Wednesday, September 10, 2008

Securities market dances to its own tune

The year 1986 is seen as the beginning of China's stock trading. On September 26 that year, on a small trading floor in Shanghai, two stocks were traded - Shanghai Feilo Acoustics Co Ltd and Shanghai Yanzhong Industrial Co Ltd. Some 1,540 shares worth 85,280 yuan changed hands that day.

The drama largely took place on the street outside the exchange. A local newspaper reported hundreds of eager punters, some of whom had stood in line from the day before, gathered in No 1806 Nanjing Xilu, where the first stock trading counter was located. "The crowd almost broke down the gate in front of the counter," according to the article.

From the start, China's securities market has been dancing to its own peculiar tune that has a different flavor and tempo from those of the markets in developed countries.

The lack of investment channels, with far more buyers than sellers, and the split equity ownership, with very limited share trading, had characterized and, said some, plagued the Chinese capital market before 2005. This caused the stock market to be extremely volatile and seen as "controlled" rather than an unshackled market.

It was not until 2005, when China launched a national share structure reform aimed at changing split equity ownership into a fully floated share structure, did the market begin to meet international standards.

Securities reform was no doubt a milestone in the history of the country's capital market.
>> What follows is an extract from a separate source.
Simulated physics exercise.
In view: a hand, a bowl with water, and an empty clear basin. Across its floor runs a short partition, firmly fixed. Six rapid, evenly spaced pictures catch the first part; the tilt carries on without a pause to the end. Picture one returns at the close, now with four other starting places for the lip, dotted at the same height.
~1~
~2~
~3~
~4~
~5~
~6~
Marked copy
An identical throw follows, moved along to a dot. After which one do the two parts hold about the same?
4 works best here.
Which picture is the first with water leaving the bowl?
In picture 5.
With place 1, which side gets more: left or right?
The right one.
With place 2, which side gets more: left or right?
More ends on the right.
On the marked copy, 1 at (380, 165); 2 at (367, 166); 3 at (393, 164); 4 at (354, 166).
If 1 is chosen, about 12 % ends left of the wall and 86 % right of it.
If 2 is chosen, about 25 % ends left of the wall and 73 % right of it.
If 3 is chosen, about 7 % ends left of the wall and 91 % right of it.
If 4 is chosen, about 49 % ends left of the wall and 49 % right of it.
In the next two years, over 1,300 listed companies had converted their non-tradable State-owned shares into tradable ones.

By the end of 2007, 1,550 companies were listed on the Shanghai and Shenzhen stock exchanges, with a combined market value of 32.71 trillion yuan and accounting for 140 percent of the country's GDP, figures from the CSRC show.
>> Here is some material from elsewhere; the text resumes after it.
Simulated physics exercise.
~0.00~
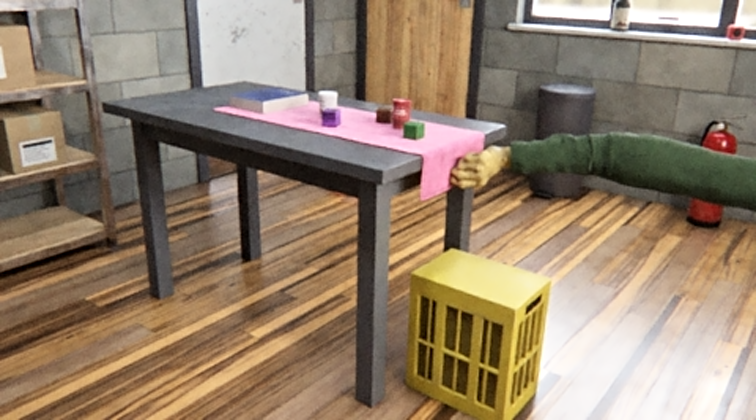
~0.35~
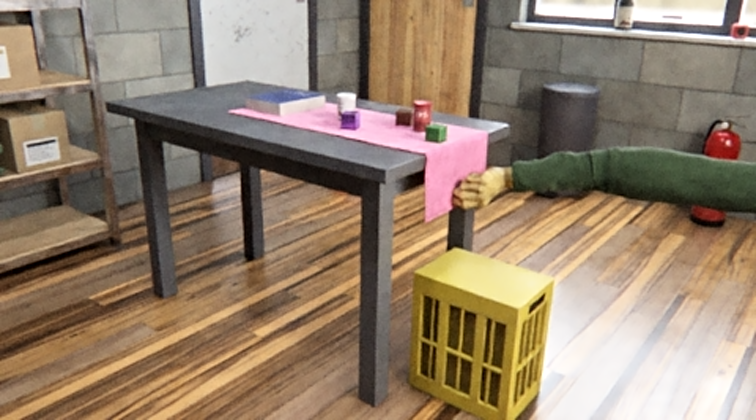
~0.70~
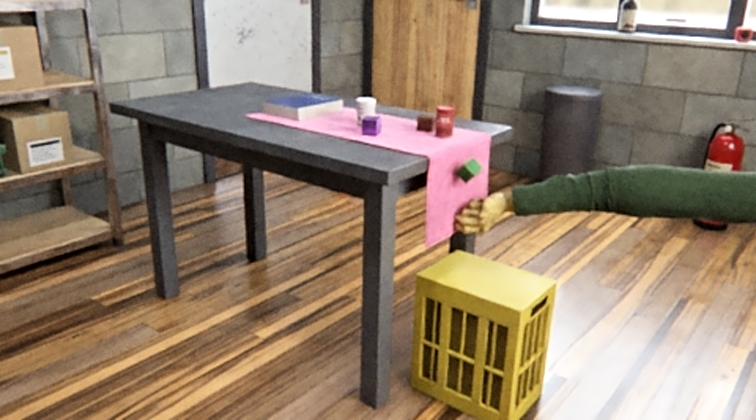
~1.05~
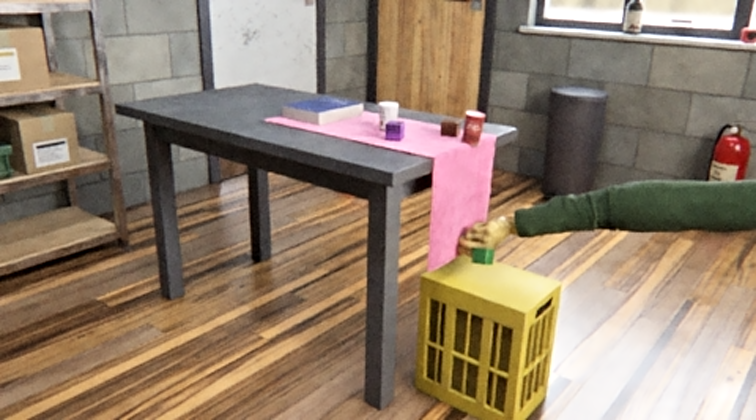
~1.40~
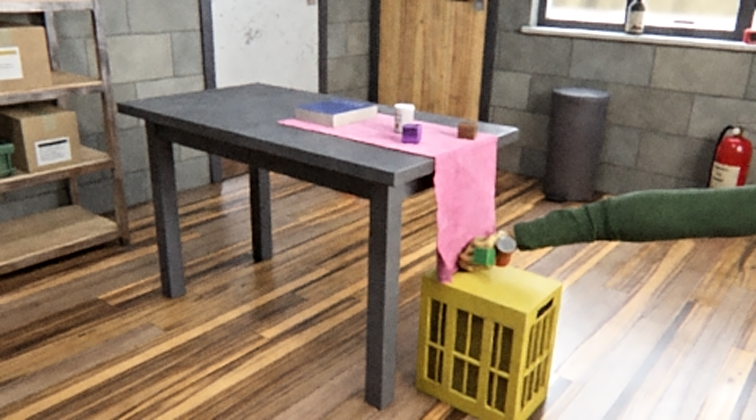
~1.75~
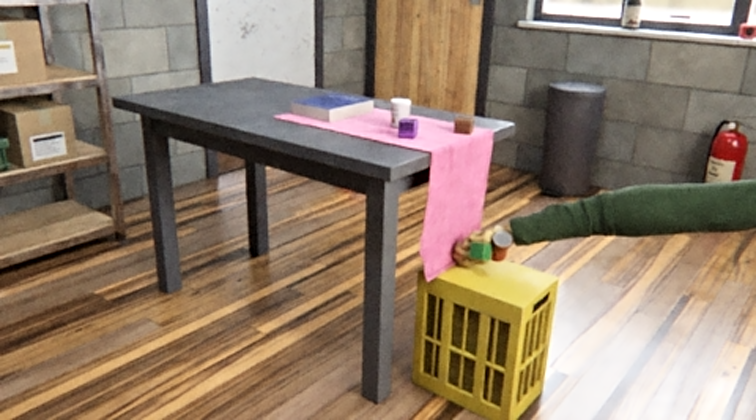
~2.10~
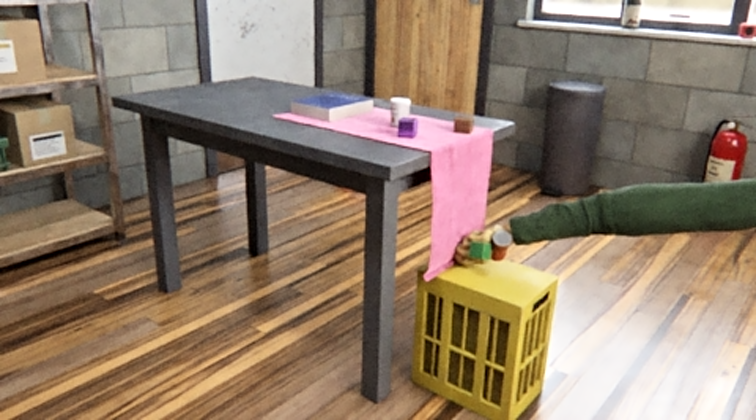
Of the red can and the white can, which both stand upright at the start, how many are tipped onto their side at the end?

Another major law introduced at the beginning of 2006 brought more sophistication into the capital markets once marked by embezzlement and lack of transparency.

The Company Law and Securities Law, enacted on Jan 1, 2006, were aimed at increasing corporate governance, creating more transparency and putting more power in the hands of shareholders. Seventy related rules and regulations have been published since the enactment of this law, smoothing out the market's rough edges from its early days.